Nora’s ugliest attempts at control are yet to come. That hermit who fell off the pillar at the beginning of the episode? His wife, played by a steely Brett Butler, has taken to claiming that he departed. When a chance meeting on the road back to Jarden with Kevin’s cop son Tommy, who left Lily behind all those years back, reminds her of the unfairness of her plight, Nora decides to bring that unfairness home to the congregation of people who’ve taken to the dead hermit as a sort of messiah figure. (With the help of her brother Reverend Matt, it should be noted.) She takes a photo of his exhumed corpse and has it blown up to poster size, placing it unceremoniously in front of the whole crew of believers. No wonder she’s so accepting of what she discovers when she gets home: Kevin, in the middle of one of his self-asphyxiation rituals. Sometimes you gotta do whatever it takes to feel you’re in charge of your own life, even if it means risking death. (This is a woman who used to pay prostitutes to shoot her in the chest, keep in mind.)

Anyway, “Don’t Be Ridiculous” is a full, rich episode that demonstrates The Leftovers’ total mastery of its shifting tones, and — huh? Oh, right. Kevin and Nora reject the idea of having a baby of their own and decide to go to Australia so she can continue her investigation, but the show beats them to the punch with a sequence that involves a grumpy Aussie police chief running over and shooting a kangaroo, getting abducted by a cult of older women who cite chapter and verse from Reverend Matt’s Book of Kevin, and drown the cop after mistaking him for Kevin himself, at which point Kevin’s dad comes out of a nearby house to see what all the fuss is about.

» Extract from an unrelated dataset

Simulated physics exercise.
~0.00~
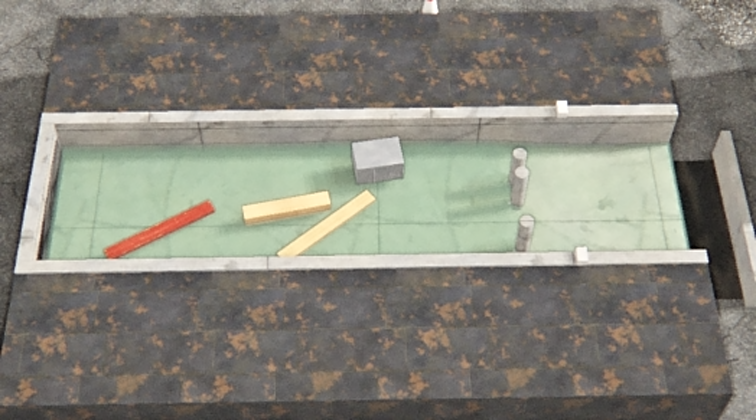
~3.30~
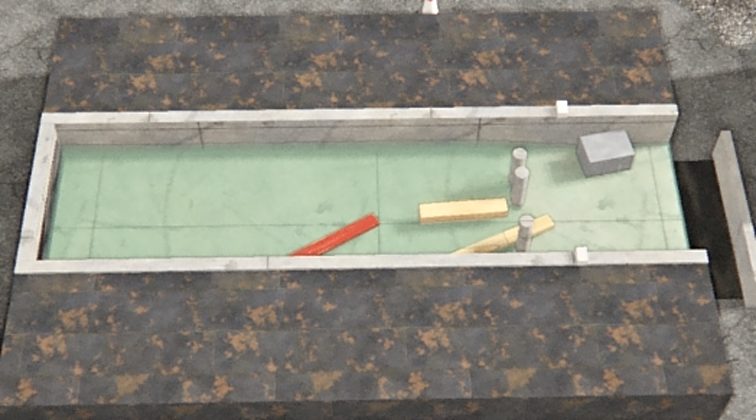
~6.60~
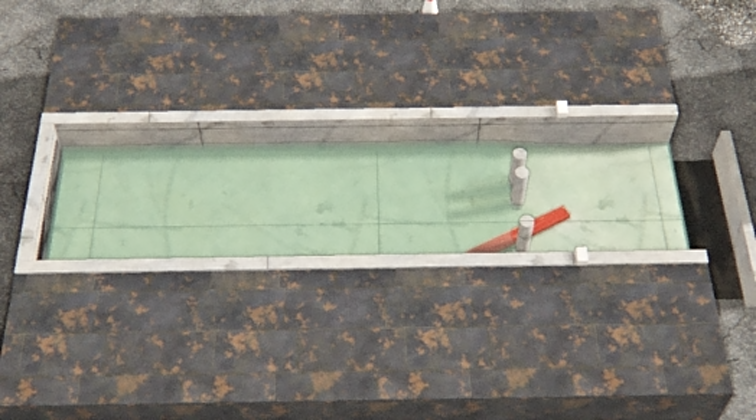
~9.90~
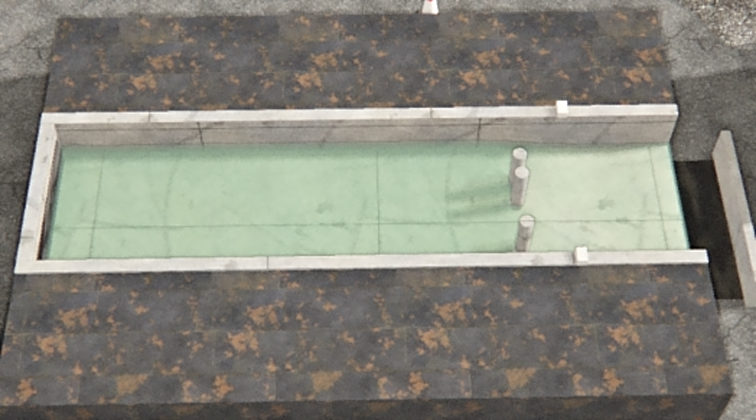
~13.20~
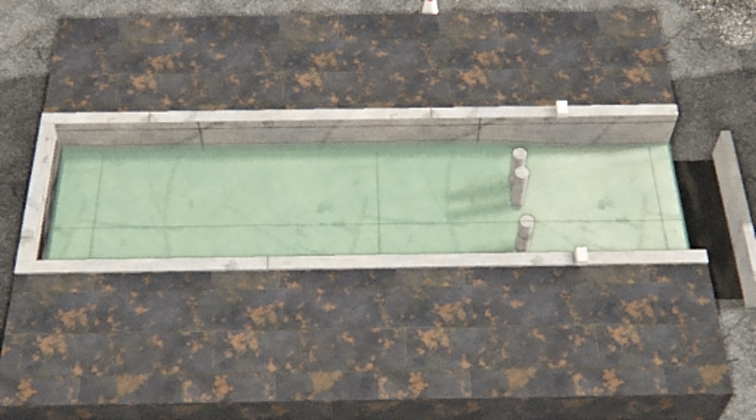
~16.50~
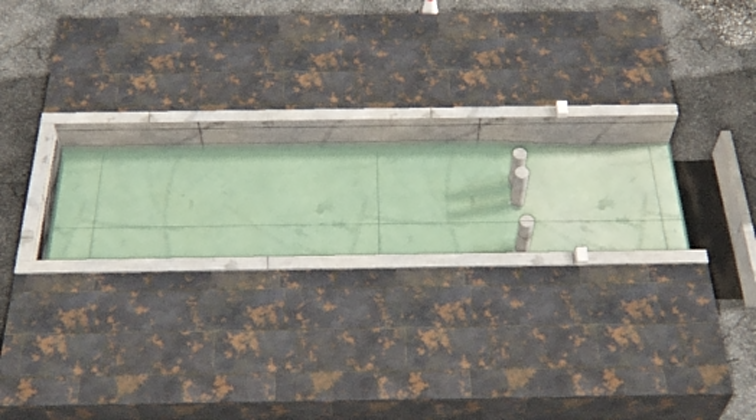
Three beams and a gray crate drift right along the channel until all are gone.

What the hell is this? When the hell is this? What has it got to do with Mark Linn-Baker’s audio-vibratory physio-molecular transport device or the fact that Wu-Tang is for the children? Not knowing the answers — not knowing what The Leftovers will do from one second to the next, whether it’ll unleash some fresh horror or drop a music cue that’ll make you lose it with laughter — is exactly what makes the show so worth watching. Nothing’s gonna stop it now.